Pence says during a taped “Fox News Sunday” interview: “I would agree to take it in a heartbeat and would submit to any review the administration wanted to do.”
They have no constitutional right to privacy when it comes to any communications they have made that are work related. And if you wanted to go deeper, it also would not be unconstitutional to say demand access to their private accounts or their resignation. Their choice.
‘Conservatives’ who don’t trust the government cheering on the government prying into the personal lives of citizens just because their orange lord and savior had his feelings hurt.
No, they are not totally unreliable. The courts have ruled them inadmissible because they are not totally reliable, not the same thing. Looking at the available studies it looks to me like their accuracy is somewhere between 80 and 96 percent.

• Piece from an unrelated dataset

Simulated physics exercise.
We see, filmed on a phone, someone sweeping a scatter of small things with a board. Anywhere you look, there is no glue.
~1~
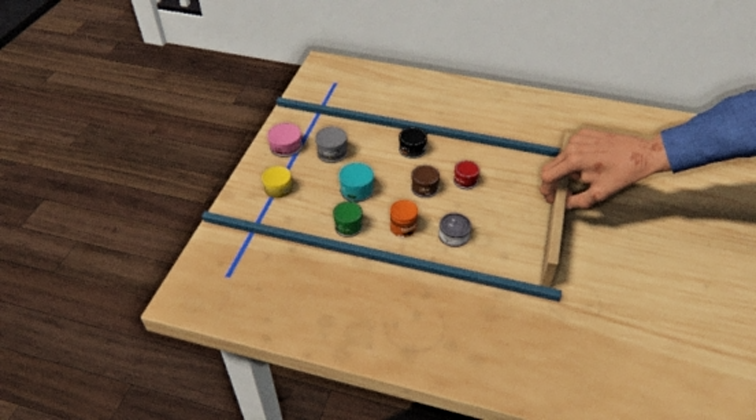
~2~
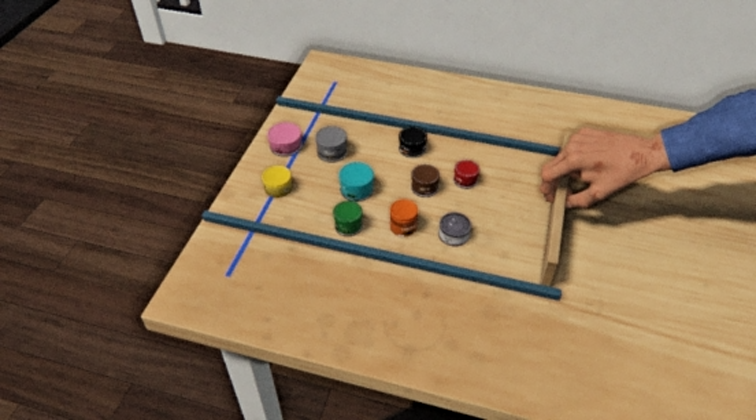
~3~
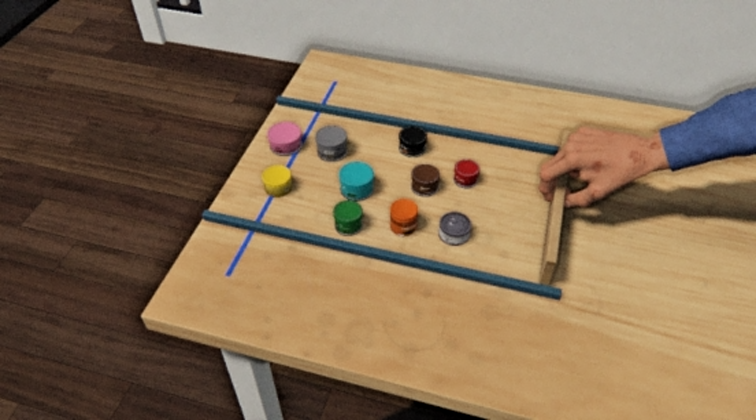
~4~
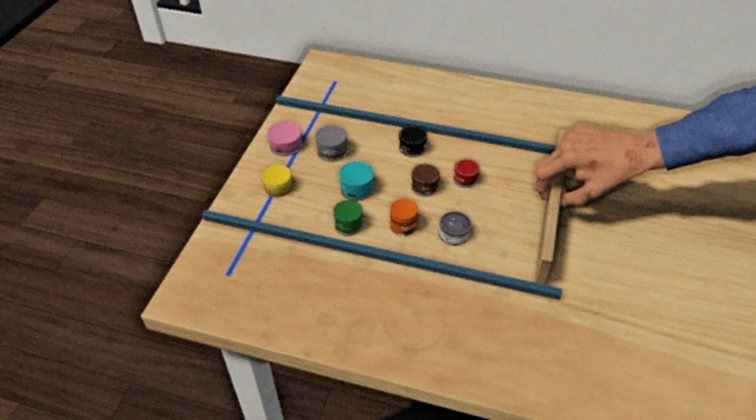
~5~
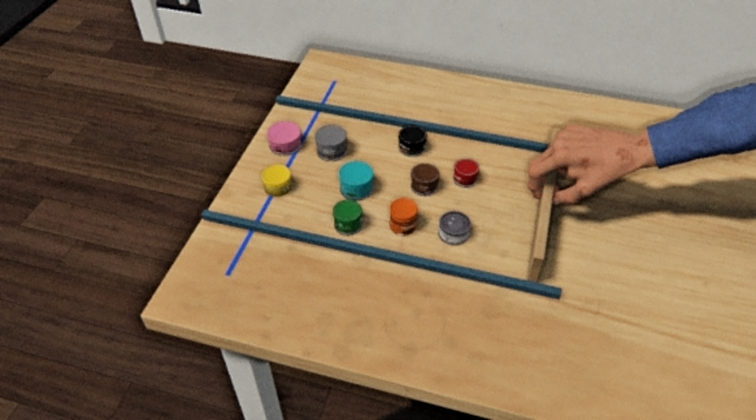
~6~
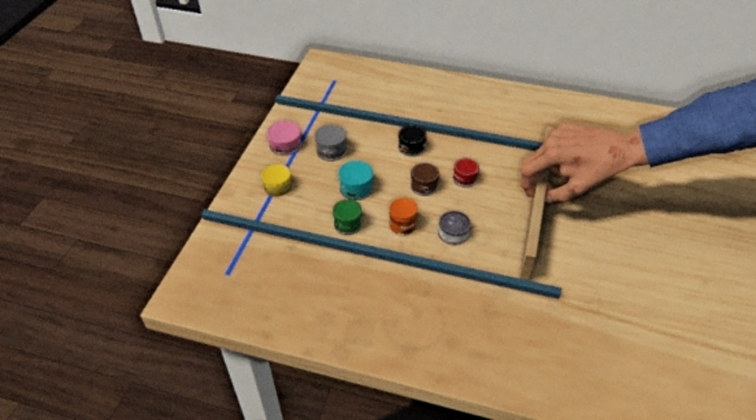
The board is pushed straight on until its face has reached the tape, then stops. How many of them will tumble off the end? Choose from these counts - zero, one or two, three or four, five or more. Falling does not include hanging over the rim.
Count: One or two.
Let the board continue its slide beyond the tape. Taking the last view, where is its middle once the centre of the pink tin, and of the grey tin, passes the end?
Roughly (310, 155); roughly (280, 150).
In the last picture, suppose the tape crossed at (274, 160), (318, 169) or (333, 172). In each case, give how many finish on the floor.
Try 1: 4; try 2: 0; try 3: 0.
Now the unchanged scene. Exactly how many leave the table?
Counted up, you get 1.
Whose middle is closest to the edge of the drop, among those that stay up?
The yellow tub ends nearest.
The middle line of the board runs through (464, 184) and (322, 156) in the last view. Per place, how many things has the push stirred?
First 2, after that 10.
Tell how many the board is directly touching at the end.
That would be 5 of them.
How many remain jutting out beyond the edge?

So not good enough to warrant a conviction, which requires no reasonable doubt, but sufficient for a firing or security clearance denial which does not require such a high standard.

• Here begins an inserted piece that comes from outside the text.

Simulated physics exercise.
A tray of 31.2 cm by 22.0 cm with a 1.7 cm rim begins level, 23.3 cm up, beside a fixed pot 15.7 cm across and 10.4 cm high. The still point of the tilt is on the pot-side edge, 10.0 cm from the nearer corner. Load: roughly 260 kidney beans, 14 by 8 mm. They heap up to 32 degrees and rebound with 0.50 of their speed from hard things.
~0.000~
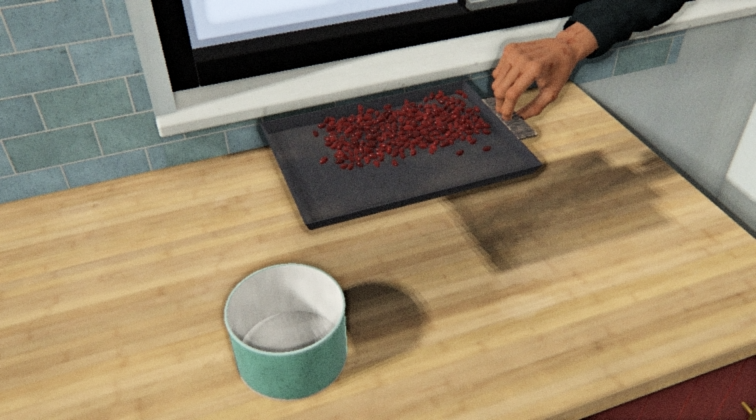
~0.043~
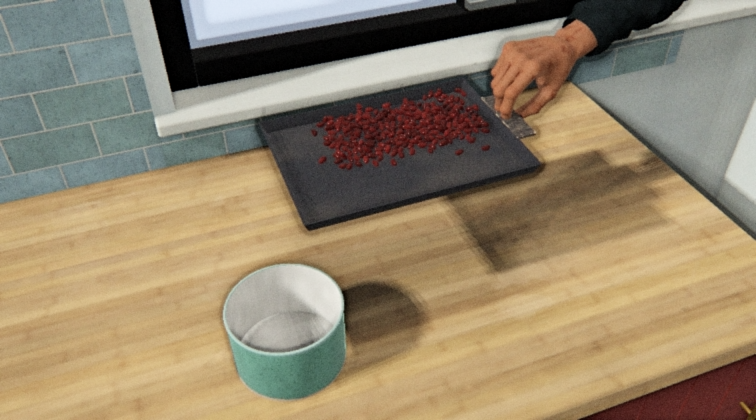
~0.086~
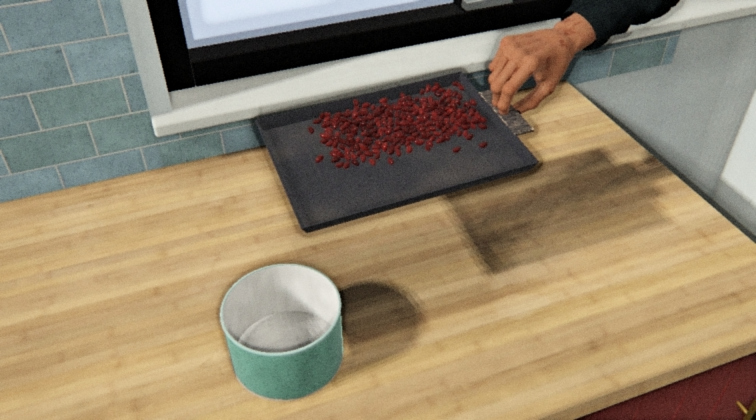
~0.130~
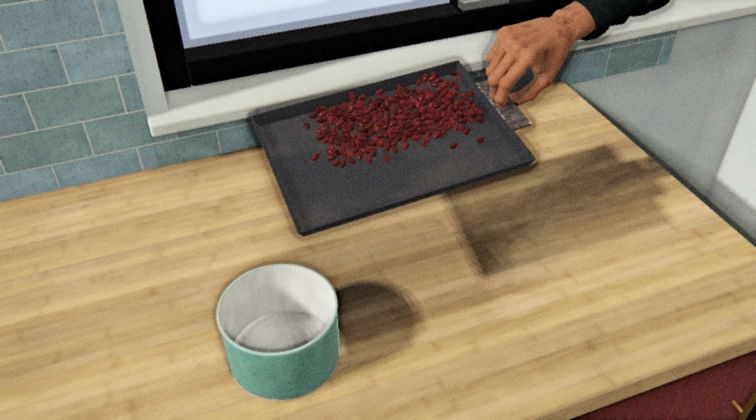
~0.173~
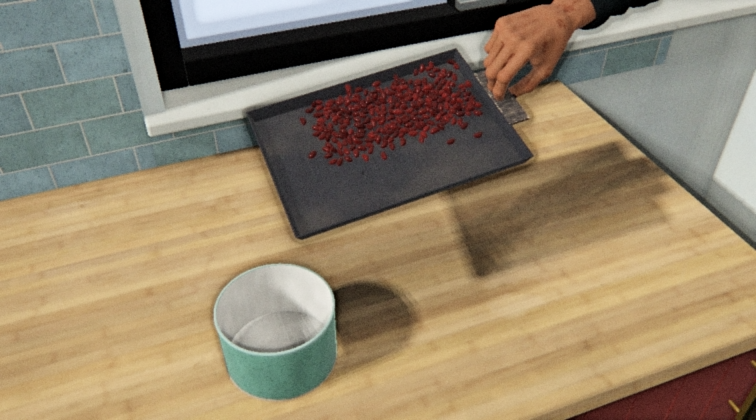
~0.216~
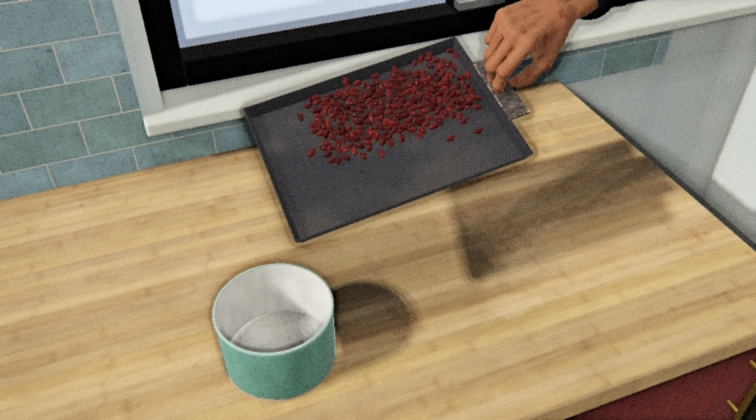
To begin with, a dark tray scattered with red kidney beans lies level on a wooden counter, a hand gripping its right end, with a green pot standing in front. The hand then raises the tray's back edge, slowly and then more steeply, while the beans stay clustered toward the back.
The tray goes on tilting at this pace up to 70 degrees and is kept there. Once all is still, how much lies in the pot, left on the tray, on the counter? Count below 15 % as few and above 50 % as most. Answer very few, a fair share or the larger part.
Pot: The larger part, tray: Very few, counter: A fair share.
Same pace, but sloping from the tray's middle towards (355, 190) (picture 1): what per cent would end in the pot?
Some 95 per cent.
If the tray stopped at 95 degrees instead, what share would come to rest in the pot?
It would be near 65 per cent.
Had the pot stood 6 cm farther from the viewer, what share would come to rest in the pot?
Then about 15 per cent.
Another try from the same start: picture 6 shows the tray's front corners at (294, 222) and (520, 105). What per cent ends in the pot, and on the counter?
Pot 15, counter 80.
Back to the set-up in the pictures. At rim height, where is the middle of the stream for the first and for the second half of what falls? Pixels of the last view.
At about (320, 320), then at (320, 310).
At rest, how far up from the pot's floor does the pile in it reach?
About 2.0 cm.
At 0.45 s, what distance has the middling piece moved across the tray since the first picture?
Roughly 4 cm.
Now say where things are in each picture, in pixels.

Are you advocating searching all their electric correspondences - like, for example, texts from their personal phones - or just their work related electronic communications?
It seems highly unlikely that someone planning to write an op-ed like the one that is prompting these calls for polygraph tests would correspond with the NYT via their White House account…
In Sitton v. Print Direction, Inc. (Georgia, September 2011), an employer did not violate an employee’s privacy rights by accessing an employee’s personal laptop to print out personal email messages. The employee had been using his personal laptop at work to help his wife run their printing business. The boss came into the employee’s office and saw the computer screen that had a non-work email open. Both the trial court and the court of appeal found that the employer had a legitimate interest in investigating whether or not the employee was running another business from the employer’s worksite on the employer’s time and found that printing out the emails was proper. The employee had to pay the employer damages for breach of the duty of loyalty.